Well… that was a trilogy.
After book one (Whispers at Dusk) earned a middling 3 stars and book two (Secrets in the Dark) left me underwhelmed, I still held out hope that book three would pull things together, especially with the promise of a suave international killer loose in Edinburgh. Instead, Cursed at Dawn managed to be the most forgettable of the bunch.
Despite the stakes supposedly being higher, Dante—the series’ criminal centerpiece—is barely even present. We spend most of the book with agents eating, sleeping, showering, and flirting, all while coming up empty on every lead. The romance is dull, the tension nonexistent, and any spark of danger is buried under repeated history lectures about Edinburgh’s tunnels, which, by this point, are practically supporting characters. (Yes, they're old.
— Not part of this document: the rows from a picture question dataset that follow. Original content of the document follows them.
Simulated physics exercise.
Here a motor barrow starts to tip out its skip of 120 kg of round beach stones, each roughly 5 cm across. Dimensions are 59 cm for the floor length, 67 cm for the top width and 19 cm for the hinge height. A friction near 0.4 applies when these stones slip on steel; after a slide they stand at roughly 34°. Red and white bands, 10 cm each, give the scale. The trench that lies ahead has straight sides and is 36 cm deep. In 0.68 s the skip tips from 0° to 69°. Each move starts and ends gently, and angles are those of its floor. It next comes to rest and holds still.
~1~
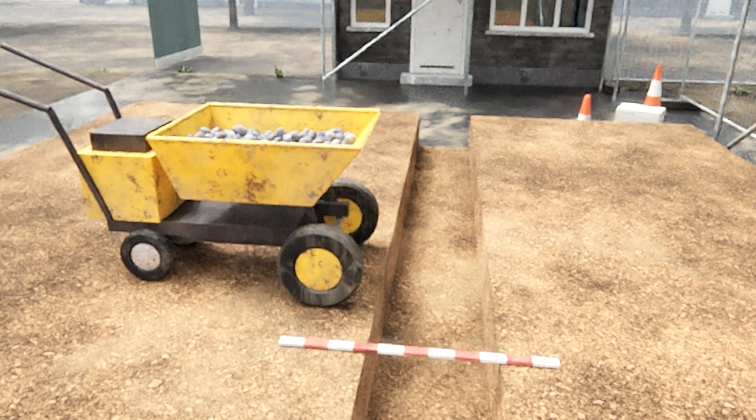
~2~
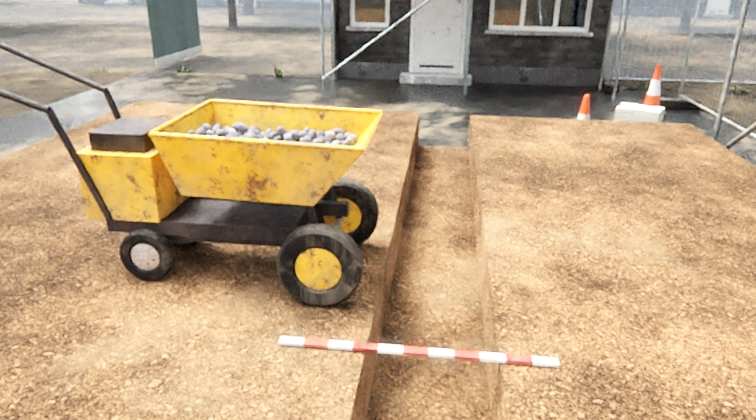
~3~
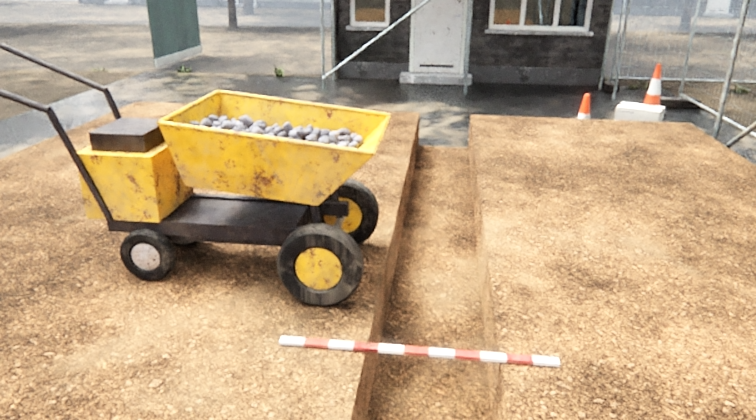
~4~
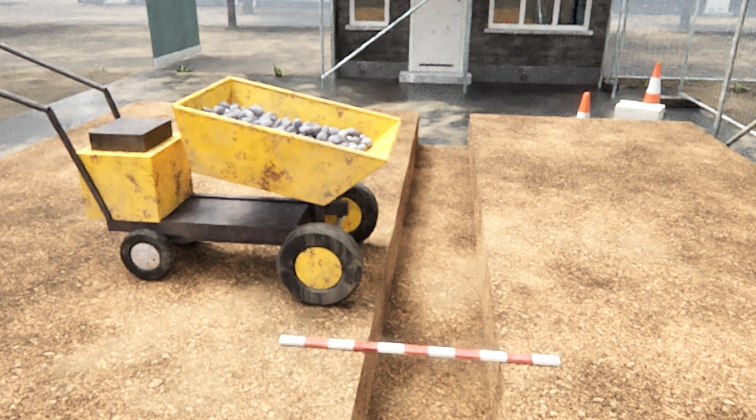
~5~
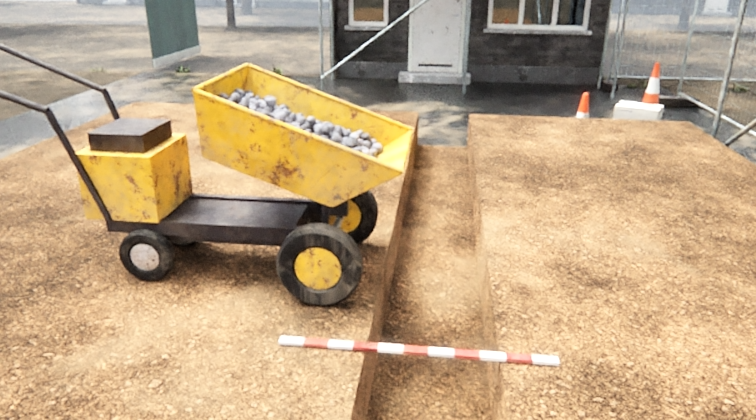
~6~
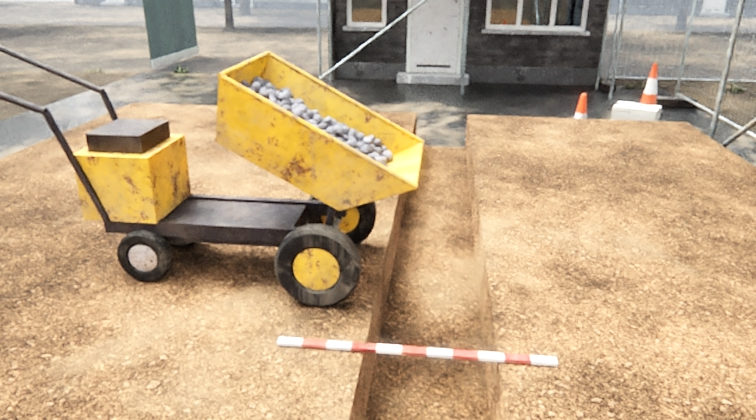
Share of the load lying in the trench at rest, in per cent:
35 per cent.
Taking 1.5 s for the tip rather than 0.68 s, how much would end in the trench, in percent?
My guess is near 50 percent.
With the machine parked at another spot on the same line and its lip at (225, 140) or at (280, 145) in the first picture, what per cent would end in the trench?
That gives roughly 85 per cent and roughly 95 per cent.
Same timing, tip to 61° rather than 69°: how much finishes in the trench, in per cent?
Share in trench: Approx. 45%.
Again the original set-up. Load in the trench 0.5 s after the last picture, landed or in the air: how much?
Close to 15 per cent at that time.
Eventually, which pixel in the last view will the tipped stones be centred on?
The stones end up centred near (529, 280).
Then, 0.2 s after the last picture the floor is at 58°, 100 % in the skip; the foremost stones are at (428, 214).
Then, 0.5 s after the last picture the floor is at 69°, 74 % in the skip, 13 % in the trench, 13 % past the trench; the foremost stones are at (521, 282).
Then, 0.8 s after the last picture the floor is at 69°, 16 % in the skip, 20 % in the trench, 64 % past the trench; the foremost stones are at (690, 288).
Then, 2.8 s after the last picture the floor is at 69°, 0 % in the skip, 35 % in the trench, 65 % past the trench; the foremost stones are past the picture's edge.
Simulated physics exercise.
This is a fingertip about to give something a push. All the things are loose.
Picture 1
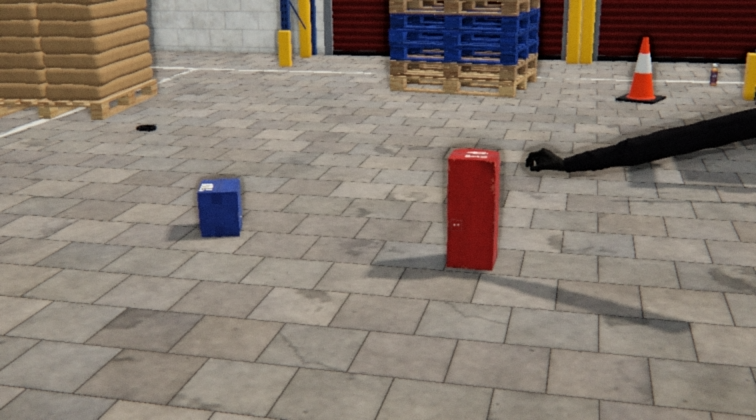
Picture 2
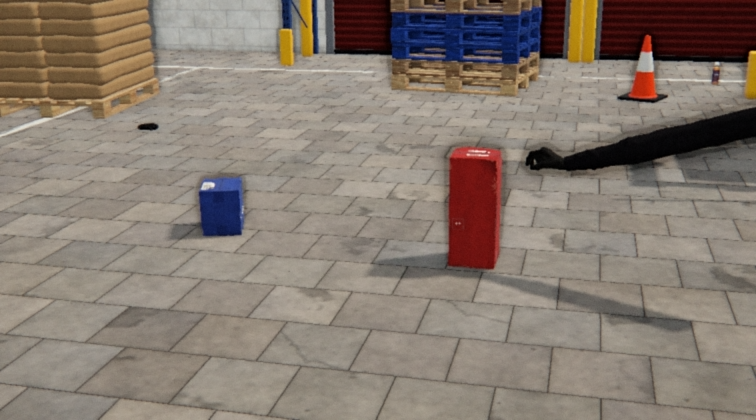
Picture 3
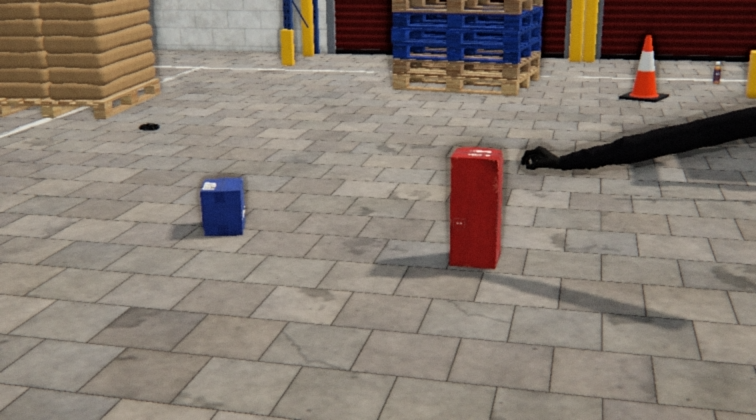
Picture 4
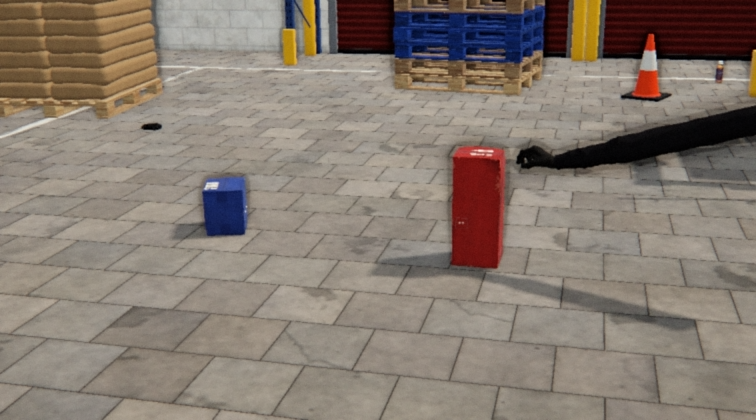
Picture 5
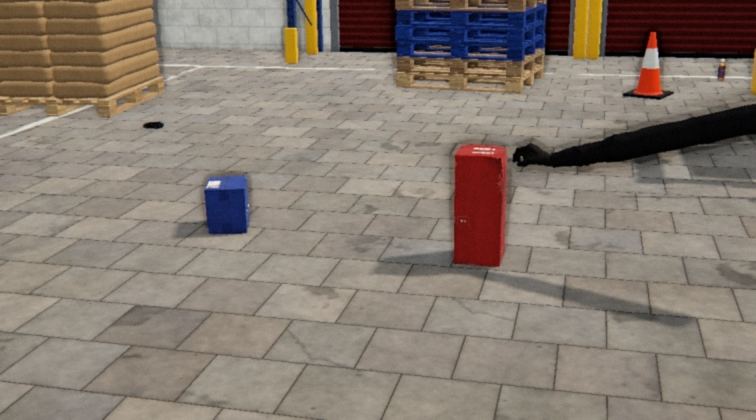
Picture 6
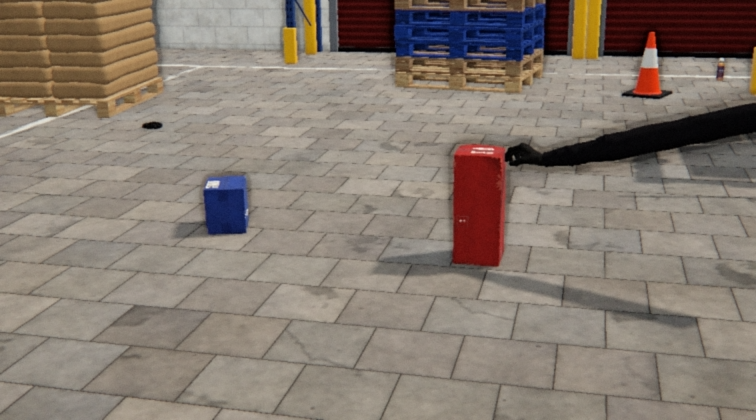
To begin with, a tall red box and a smaller blue box stand apart on a paved yard, with a dark, arm-like shape reaching in from the right. The dark tip then moves slowly left until it is at the red box's upper edge, while both boxes stay upright and the view shifts very slightly.
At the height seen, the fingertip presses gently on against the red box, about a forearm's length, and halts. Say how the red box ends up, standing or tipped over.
The red box tips over.
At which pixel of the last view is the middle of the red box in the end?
At about (399, 231).
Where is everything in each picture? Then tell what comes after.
Red box (473, 209), in the first picture.
Red box (475, 208), in the second picture.
Red box (476, 208), in the third picture.
Red box (479, 207), in the fourth picture.
Red box (480, 205), in the fifth picture.
Red box (480, 205), in the sixth picture.
Then, 0.50 s after the last picture, red box tipped 15° from how it was near (464, 200).
Then, 1.10 s after the last picture, red box tipped 44° from how it was near (435, 202).
Then, 1.30 s after the last picture, red box on its side near (405, 225).
At rest, tipped over on the floor, red box. Seen from the same camera at the end, red box near (399, 231).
Yes, they’re built on older tunnels. Yes, we got it the first twelve times.)
Nearly every character speaks the same way, to the point that dialogue becomes a guessing game. There’s zero personality in the voices, just a flood of interchangeable agents, victims, and disposable "failures" from all over the world, none of whom make a lasting impression.
And for a finale? The big showdown lasts a few pages, at the absolute end of the book, and it's hardly a showdown...more of a dirty walk, though something's crumbling.
If you’re in it for a gritty, gripping criminal pursuit, this series ultimately doesn’t deliver. If you’re here for historical facts and agent bar snacks, you’re in luck.